配達のルートを頭に入れるのもスムーズで苦労はなかったけれど、冬の雪が降る日や雨の日など、やっぱり仕事がきついなぁと思うことも。そのぶん、やりきった時の達成感があります。
3 年間経ちましたが、その間には同じ大学に通う新聞奨学生が、事情があって途中で辞めてしまったこともあります。
その時はテンションが落ち気味でしたが、「自分でやると決めたことだからやり通そう」とがんばってきたので、自分でもよくやってきたなと誇れるようにもなりました。
私、高校時代までは、自分には「これがある」と、自信を持てるものがなくて、自己肯定感がすごく低かったんです。
だけど今は、毎日ミスなく、滞りなく仕事を終えられた時に「私、今日もがんばってるやん!」と素直にそんな新聞奨学生としての日々の支えになってくれているのが、同じ専売所の後輩たち。
業務連絡のために LINE のグループを作ったら、思いの外仕事以外のことでも盛り上がって、今では何でも話せる友達になりました。
仕事や学校で辛い時には互いに「聞いてー」と言い合えたり、趣味の音楽のことで語り合えたりする欠けがえのない存在になっています。
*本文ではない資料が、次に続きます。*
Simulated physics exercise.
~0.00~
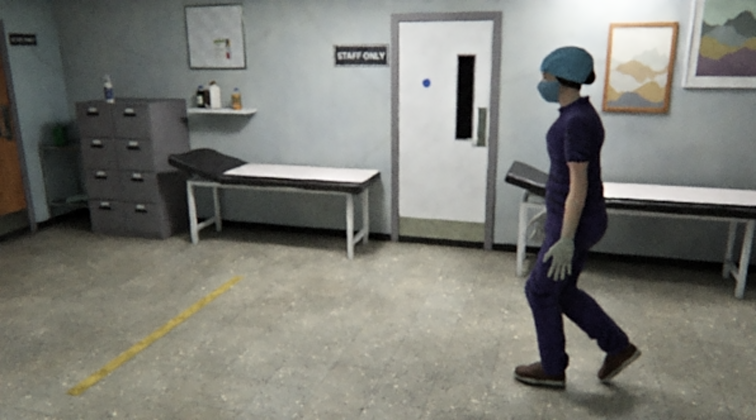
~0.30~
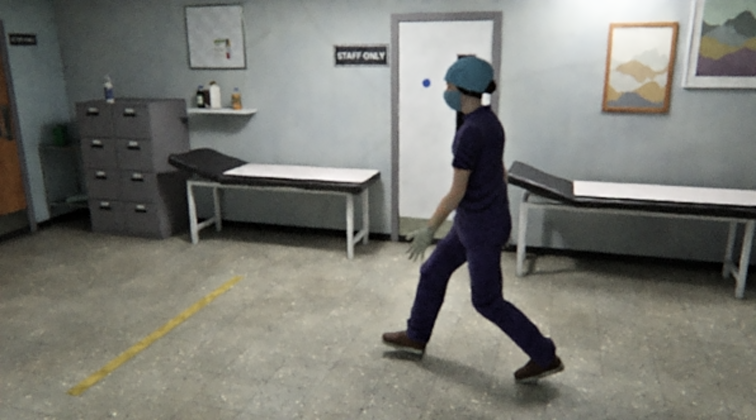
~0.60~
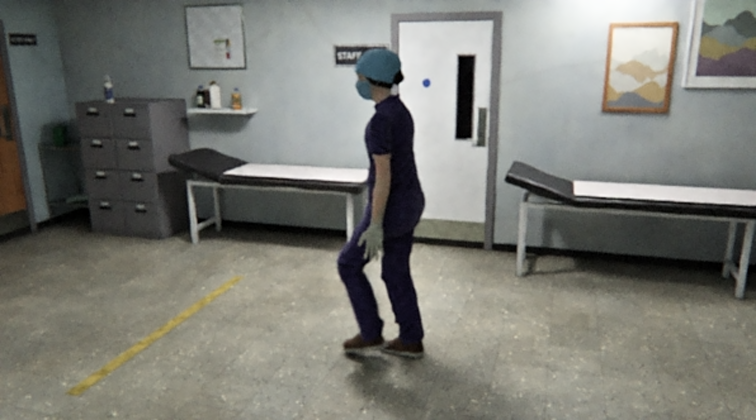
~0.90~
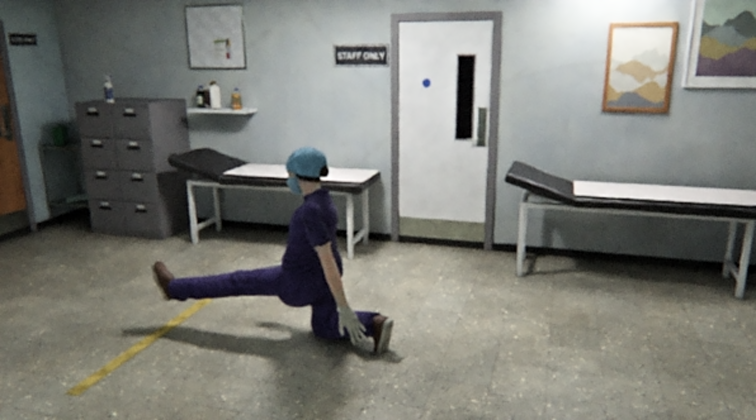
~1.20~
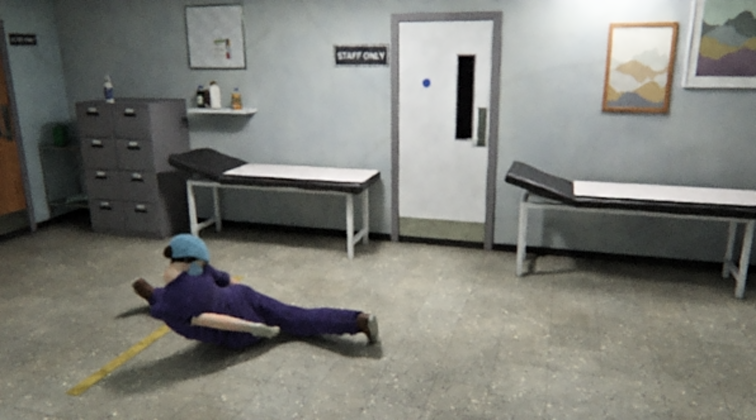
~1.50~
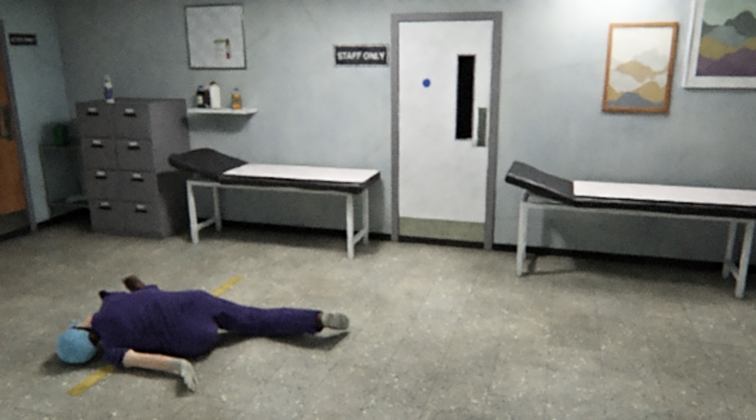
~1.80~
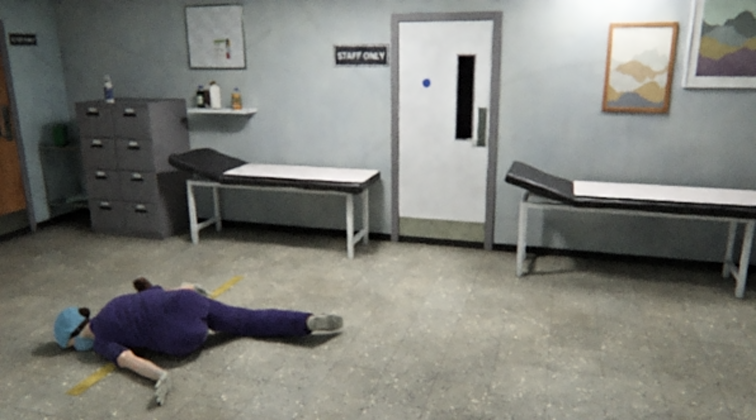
We see a person in purple scrubs, a teal cap and a mask walk left across a clinic room, drop low with one leg stretched forward, then topple forward to the floor, ending face down and sprawled, head beyond the yellow strip and hips short of it.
コロナ禍でなかなか集まることができませんでしたが、今年はみんなでディズニーに行くという目標もできました。
大学での講義に興味津々多忙な中にも充実感がある!
大学では、インクルーシブ教育についての講義に熱中しています。イングルーシブ教育とは、多様性を尊重しながら、障害のある人とない人がともに学ぶ仕組みのこと。
まさに私が学びたかった特別支援教育そのもので、高校の時には学ぶことができない分野だけに、とにかく興味深い!4 年生の 12 月には、このテーマでの卒論を提出するために、今は資料探しや資料の読み込みなど、準備に追われています。
コロナ禍で始まったオンライン講義から対面講義に切り替わり、通学の時間が増えたので今は大忙しですが、最後までやりきりたいと思っています。
これまで新聞奨学生を続けてきて思うのは、自分なりの軸をもつことが大事だということです。仕事自体は慣れれば難しくはないけれど、いつも前向きに仕事や勉強に励むのに疲れる時は、きっと誰にでもあると思います。
そんな時、絶対に叶えたい夢や学びたい学問、学校の友人や専売所の仲間、元気をくれる趣味があれば、踏ん張ることができるからです。
私にとっては、ずっと関心を持っていた大学での学び、将来の夢は違うけれど何でも話せる専売所の仲間たち、それに趣味の音楽などで、とても支えられています。
これから新聞奨学生になろうと考えている人なら、どんなに些細なことでも、自分にとって大切だと思える軸をもって挑戦してみてほしいと思います。